Perché Eni non investe sulle energie rinnovabili?

Un impianto petrolifero in Iraq

Legambiente, Greenpeace e Wwf chiedono al governo chiarimenti sulle strategie energetiche della compagnia di bandiera Eni. In una nota congiunta indirizzata al vicepremier e ministro del Lavoro e dello Sviluppo Economico Luigi Di Maio, le tre associazioni reclamano una definizione precisa del ruolo della società all’interno del Piano Nazionale energia e clima –  che dovrà essere trasmesso alla Commissione europea entro la fine di dicembre – considerato che Eni è “sempre più impegnata nel rilancio di fonti fossili in tutto il mondo a fronte di investimenti minimi nelle rinnovabili, in conflitto con gli impegni presi dall’Italia sul clima”.

“Serve una profonda riconversione del sistema energetico e industriale italiano, se vogliamo raggiungere gli obiettivi firmati con l’Accordo di Parigi sul Clima, a partire dalle imprese direttamente controllate dal Governo. Per questo chiediamo al Ministro Di Maio di chiarire al più presto le scelte e gli investimenti da parte di Eni – si legge nell’appello firmato Stefano Ciafani, presidente di Legambiente, Giuseppe Onufrio, direttore esecutivo di Greenpeace Italia, e Donatella Bianchi, presidente di Wwf Italia – L’azienda controllata dallo Stato è, infatti, sempre più impegnata nel rilancio di estrazioni petrolifere e ampliamento dei giacimenti di idrocarburi in tutto il Mondo, a fronte di investimenti minimi nelle fonti rinnovabili. Scelte in evidente conflitto con gli impegni presi dall’Italia per combattere i cambiamenti climatici. Dal Governo ci aspettiamo un impegno concreto per aiutare il nostro Paese e il suo sistema di imprese ad accelerare nella direzione dell’innovazione e del cambiamento”.

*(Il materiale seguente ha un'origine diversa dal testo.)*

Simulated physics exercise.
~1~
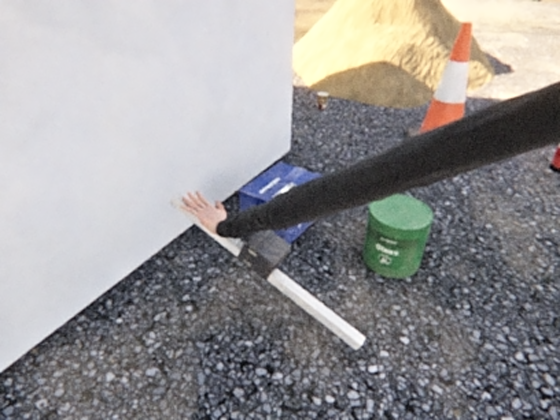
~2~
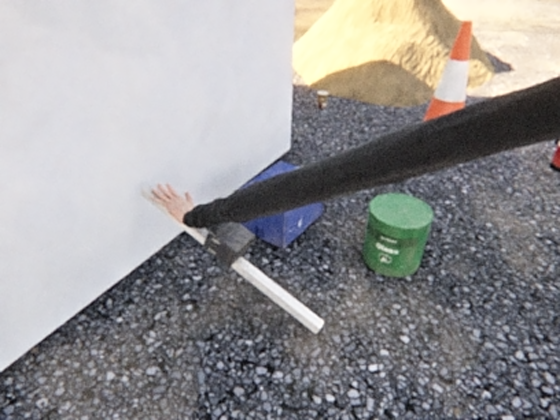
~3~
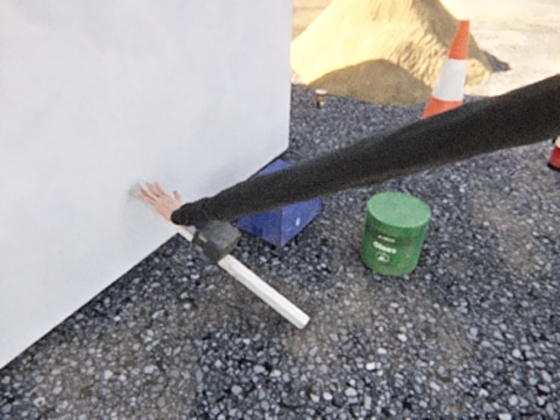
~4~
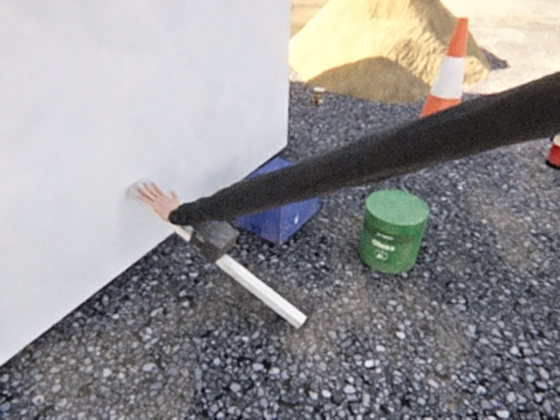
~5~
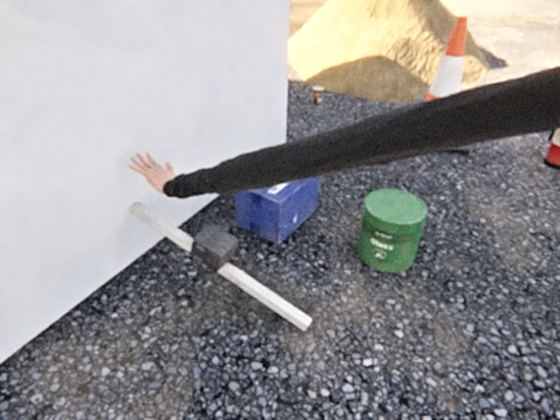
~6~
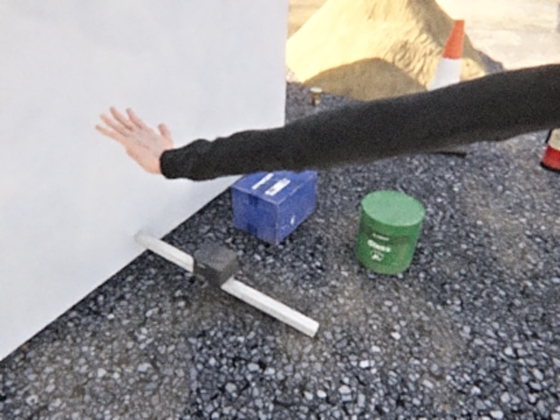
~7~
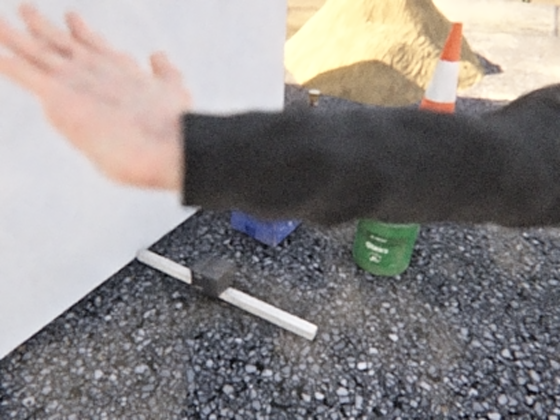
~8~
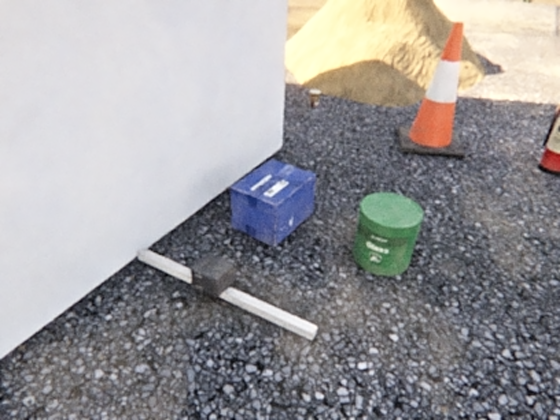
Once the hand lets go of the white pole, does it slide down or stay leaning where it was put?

Si tratta di un impegno da parte del governo che le tre associazioni pretendono anche alla luce della discussione in corso a Katowice, in Polonia, dove si sta svolgendo la Conferenza sul Clima, un appuntamento di grande importanza per il futuro dell’Accordo di Parigi. Il recente rapporto IPCC ha infatti fornito solide prove sulla necessità e l’urgenza di contenere l’aumento della temperatura media globale entro 1.5°C per poter vincere la sfida climatica e contenere in maniera significativa i danni climatici non solo per i paesi più poveri e vulnerabili, ma anche per l’Europa.

“Il successo della COP24 dipenderà dall’Europa, ma anche dagli impegni degli dagli Stati – scrivono le tre associazioni – In questo scenario diventa determinante che le scelte portate avanti dai Governi e dalle imprese controllate siano coerenti con questa direzione strategica”.